1. The petitioner challenged an order rejecting the revision application filed under Section 264 of the Income Tax Act 1961, concerning the validity of the return of income filed for A.Y.-2017-2018. The respondent rejected the return as invalid due to the petitioner's failure to get her accounts audited under Section 44AB, citing gross receipts exceeding the threshold limit.

2. The petitioner, an individual deriving income from various sources including acting and partnership firms, filed her return declaring total income for A.Y.-2017-2018. The respondent alleged a defect in the return, leading to the rejection based on non-auditing of accounts as required by Section 44AB.

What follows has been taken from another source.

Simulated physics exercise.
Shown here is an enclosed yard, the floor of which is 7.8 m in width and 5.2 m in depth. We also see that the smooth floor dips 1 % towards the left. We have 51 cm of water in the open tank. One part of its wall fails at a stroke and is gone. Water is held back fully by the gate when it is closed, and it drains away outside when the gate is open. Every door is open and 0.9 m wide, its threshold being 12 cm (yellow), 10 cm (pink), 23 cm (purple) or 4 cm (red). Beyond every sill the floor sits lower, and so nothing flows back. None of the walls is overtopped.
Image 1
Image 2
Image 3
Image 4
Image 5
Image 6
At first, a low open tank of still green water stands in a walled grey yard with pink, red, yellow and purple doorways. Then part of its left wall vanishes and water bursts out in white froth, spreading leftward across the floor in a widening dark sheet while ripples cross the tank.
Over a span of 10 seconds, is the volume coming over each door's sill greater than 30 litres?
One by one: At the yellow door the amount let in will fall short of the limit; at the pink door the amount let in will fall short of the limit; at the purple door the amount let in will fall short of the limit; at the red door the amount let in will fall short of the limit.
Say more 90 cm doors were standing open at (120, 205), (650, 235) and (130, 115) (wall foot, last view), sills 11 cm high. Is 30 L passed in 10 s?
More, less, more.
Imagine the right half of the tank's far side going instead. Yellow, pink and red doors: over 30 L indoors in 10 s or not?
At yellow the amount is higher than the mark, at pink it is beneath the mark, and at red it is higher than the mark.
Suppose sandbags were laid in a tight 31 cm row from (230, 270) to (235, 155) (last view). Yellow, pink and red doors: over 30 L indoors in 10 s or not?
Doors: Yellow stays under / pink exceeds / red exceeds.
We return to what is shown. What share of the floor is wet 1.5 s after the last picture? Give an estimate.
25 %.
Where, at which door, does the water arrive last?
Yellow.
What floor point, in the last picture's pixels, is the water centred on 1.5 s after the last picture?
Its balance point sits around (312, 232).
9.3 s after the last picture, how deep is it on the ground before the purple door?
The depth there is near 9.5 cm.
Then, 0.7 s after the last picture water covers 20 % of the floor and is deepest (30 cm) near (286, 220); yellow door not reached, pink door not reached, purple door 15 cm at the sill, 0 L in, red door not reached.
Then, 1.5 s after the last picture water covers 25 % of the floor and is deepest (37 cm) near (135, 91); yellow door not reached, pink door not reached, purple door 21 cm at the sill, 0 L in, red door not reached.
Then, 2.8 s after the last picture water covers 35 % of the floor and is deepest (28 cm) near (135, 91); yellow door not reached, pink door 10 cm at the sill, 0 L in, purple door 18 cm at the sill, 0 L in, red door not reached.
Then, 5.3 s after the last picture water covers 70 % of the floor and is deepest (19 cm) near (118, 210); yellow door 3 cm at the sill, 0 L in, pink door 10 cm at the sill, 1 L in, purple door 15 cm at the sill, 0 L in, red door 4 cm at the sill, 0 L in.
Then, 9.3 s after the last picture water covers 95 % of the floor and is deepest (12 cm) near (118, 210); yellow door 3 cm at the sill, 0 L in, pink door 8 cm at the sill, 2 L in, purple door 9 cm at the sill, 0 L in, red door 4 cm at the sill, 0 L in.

3. The petitioner contended that Section 44AB is not applicable as the business is conducted by the partnership firm, and remuneration received as a partner should not be considered gross receipts in business or profession. The respondent, however, relied on the ITAT Kolkata decision in Amal Ganguli case to support their position.

4. The crux of the matter lies in the interpretation of Section 44AB and the definition of profession under Section 2(36) of the Act. The petitioner argued that remuneration from the partnership firm should not be considered as gross receipts in profession, as the clauses under Section 44AB are mutually exclusive for business and profession.

5. Drawing a parallel with a similar case in the Madras High Court, the judgment in Anandkumar case highlighted the distinction between individual business and partnership firm income. The court emphasized that remuneration from a partnership firm cannot be equated to the gross receipts of the individual, supporting the petitioner's stance.

6. Ultimately, the court agreed with the petitioner's argument that her accounts were not required to be audited under Section 44AB, leading to the allowance of the petition and issuance of appropriate writs to quash the impugned orders and validate the return of income for A.Y.-2017-2018.

7. The judgment serves as a significant clarification on the applicability of Section 44AB to partnership firm income and the distinction between individual business and professional income, providing a favorable outcome for the petitioner based on the specific circumstances and legal interpretations presented in the case.